The talented and beautiful cast was well directed by Tom Hawkes but, I thought, rather over-costumed by Malcolm Pride: the characters are nice, ordinary middleclass people. Almeida's score is also direct and unfussy. It is good to be reminded every now and then that there were good composers other than Handel at work at this time. But the latter's matchless mastery is being demonstrated at the Riverside Studios (I attended the dress rehearsal in this mad, multi-premiered week) in a pro duction of Tamerlano by Musica nel Chiostro. This is exquisitely prepared musically by Jane Glover, most imaginatively staged by Patrick Libby and Adam Pollock, and better sung and played than any Handel opera I have yet seen.
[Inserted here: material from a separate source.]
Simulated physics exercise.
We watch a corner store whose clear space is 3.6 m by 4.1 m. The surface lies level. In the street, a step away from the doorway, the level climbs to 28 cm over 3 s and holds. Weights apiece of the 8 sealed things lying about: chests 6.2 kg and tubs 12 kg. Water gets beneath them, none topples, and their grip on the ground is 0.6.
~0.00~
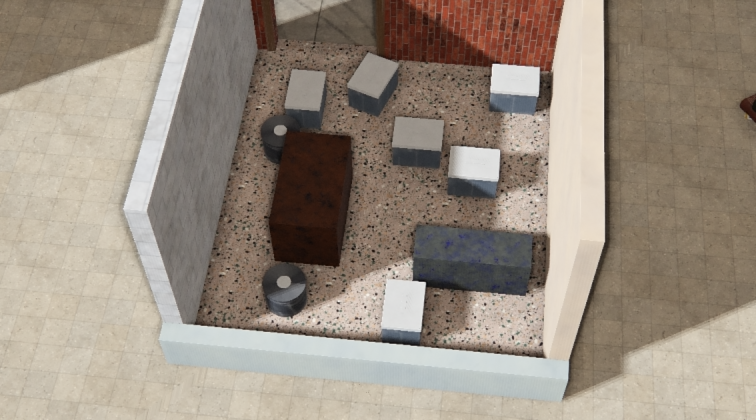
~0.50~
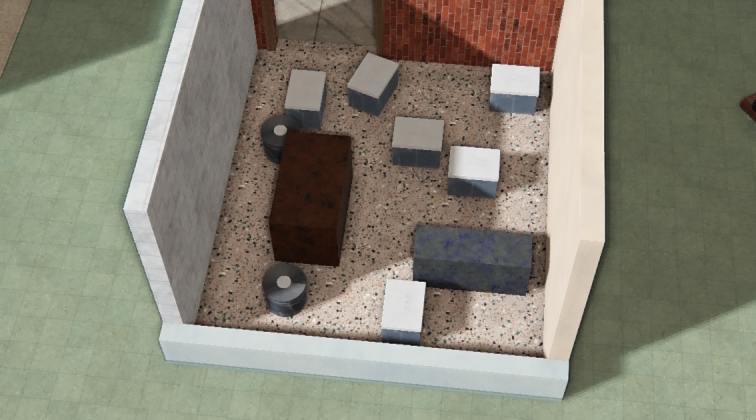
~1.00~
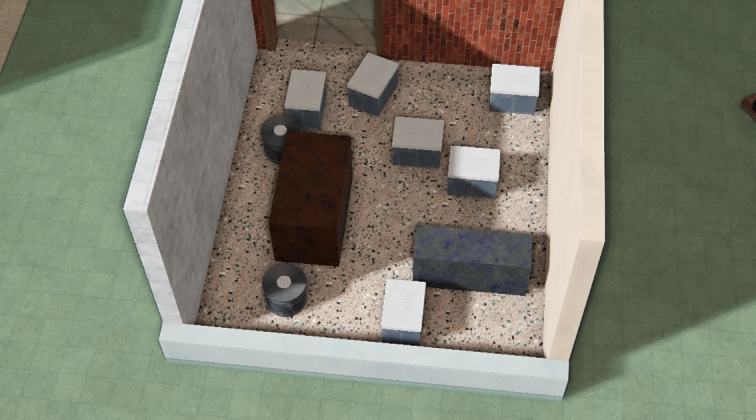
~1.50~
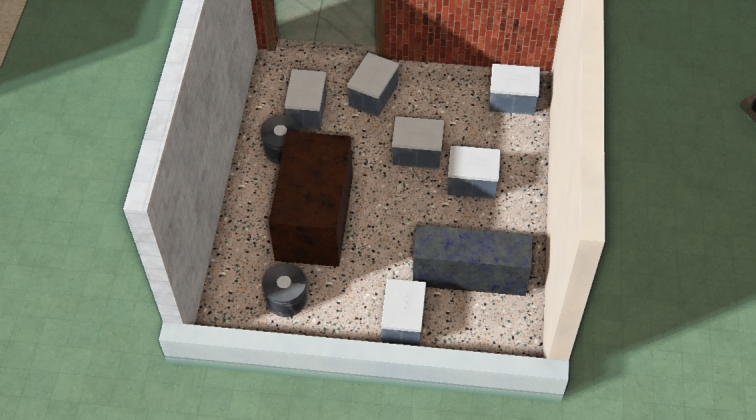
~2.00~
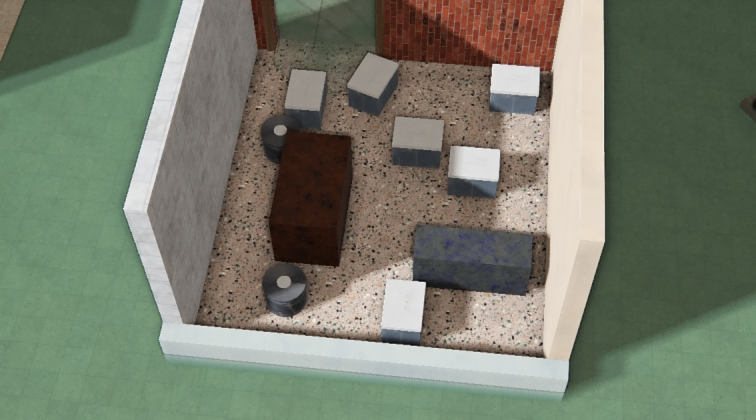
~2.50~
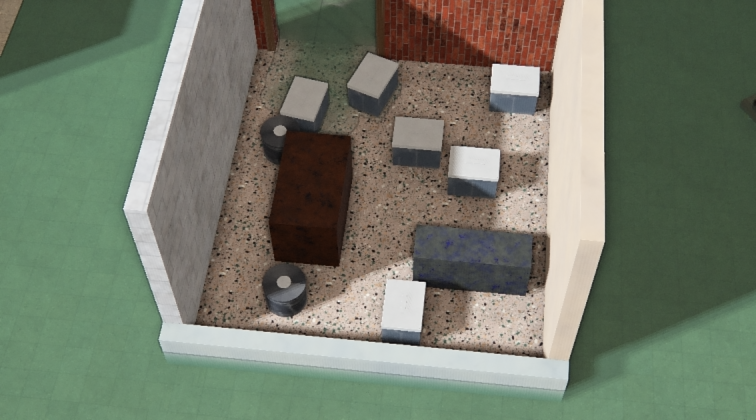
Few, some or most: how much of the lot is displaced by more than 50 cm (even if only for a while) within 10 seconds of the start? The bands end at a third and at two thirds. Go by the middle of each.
It is two thirds or above.
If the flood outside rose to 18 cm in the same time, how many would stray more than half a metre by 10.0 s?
Then 8.
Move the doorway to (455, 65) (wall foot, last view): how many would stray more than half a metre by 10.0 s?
In that case 5 of them.
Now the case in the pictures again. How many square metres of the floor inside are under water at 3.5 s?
Roughly 4.5 m2.
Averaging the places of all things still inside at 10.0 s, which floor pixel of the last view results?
Around (425, 188).
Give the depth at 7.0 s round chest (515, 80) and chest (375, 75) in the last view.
About 4 and 3 cm.
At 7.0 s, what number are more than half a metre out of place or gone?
By then 5.
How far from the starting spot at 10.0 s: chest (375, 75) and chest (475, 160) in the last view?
In that order: 100 cm, 120 cm.
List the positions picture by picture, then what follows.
In the first picture, a chest at (305, 88), on the bottom; a tub at (280, 131), on the bottom; water covers 0.0 m2; 0 of 8 have shifted.
In the second picture, a chest at (305, 88), on the bottom; a tub at (280, 131), on the bottom; 0.0 m2 under water; 0 of 8 have shifted.
In the third picture, a chest at (305, 88) rests on the ground; a tub at (280, 131) rests on the ground; water covers 0.0 m2; 0 of 8 have shifted.
In the fourth picture, a chest at (305, 88) rests on the ground; a tub at (280, 131), on the bottom; 0.0 m2 under water; 0 of 8 have shifted.
In the fifth picture, a chest at (305, 88), on the bottom; a tub at (280, 131) rests on the ground; water covers 0.5 m2; 0 of 8 have shifted.
In the sixth picture, a chest at (304, 97) rests on the ground, 14 cm from its start; a tub at (280, 131) rests on the ground; 1.3 m2 under water; 1 of 8 have shifted.
After 3.5 s 0 of 8 are over 50 cm from their spots; 1 afloat.
After 4.5 s 3 of 8 are over 50 cm from their spots; 1 afloat.
After 7.0 s 5 of 8 are over 50 cm from their spots; 4 afloat.
After 10.0 s 7 of 8 are over 50 cm from their spots, and 8 have been at some point; 8 afloat.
The incomparable Alexander Young heads a cast that includes Eiddwen Harrhy, one of the most gifted singers to emerge in this country over the last decades: between them (and Handel) they reduced me to snuffling pulp. Kevin Smith, the most convincing operatic counter-tenor at work today, sang the titlerole to exhilarating effect. The last performances of this incandescent masterpiece and of Spinalba are both on Saturday 1 April and I really don't know which to recommend more strongly.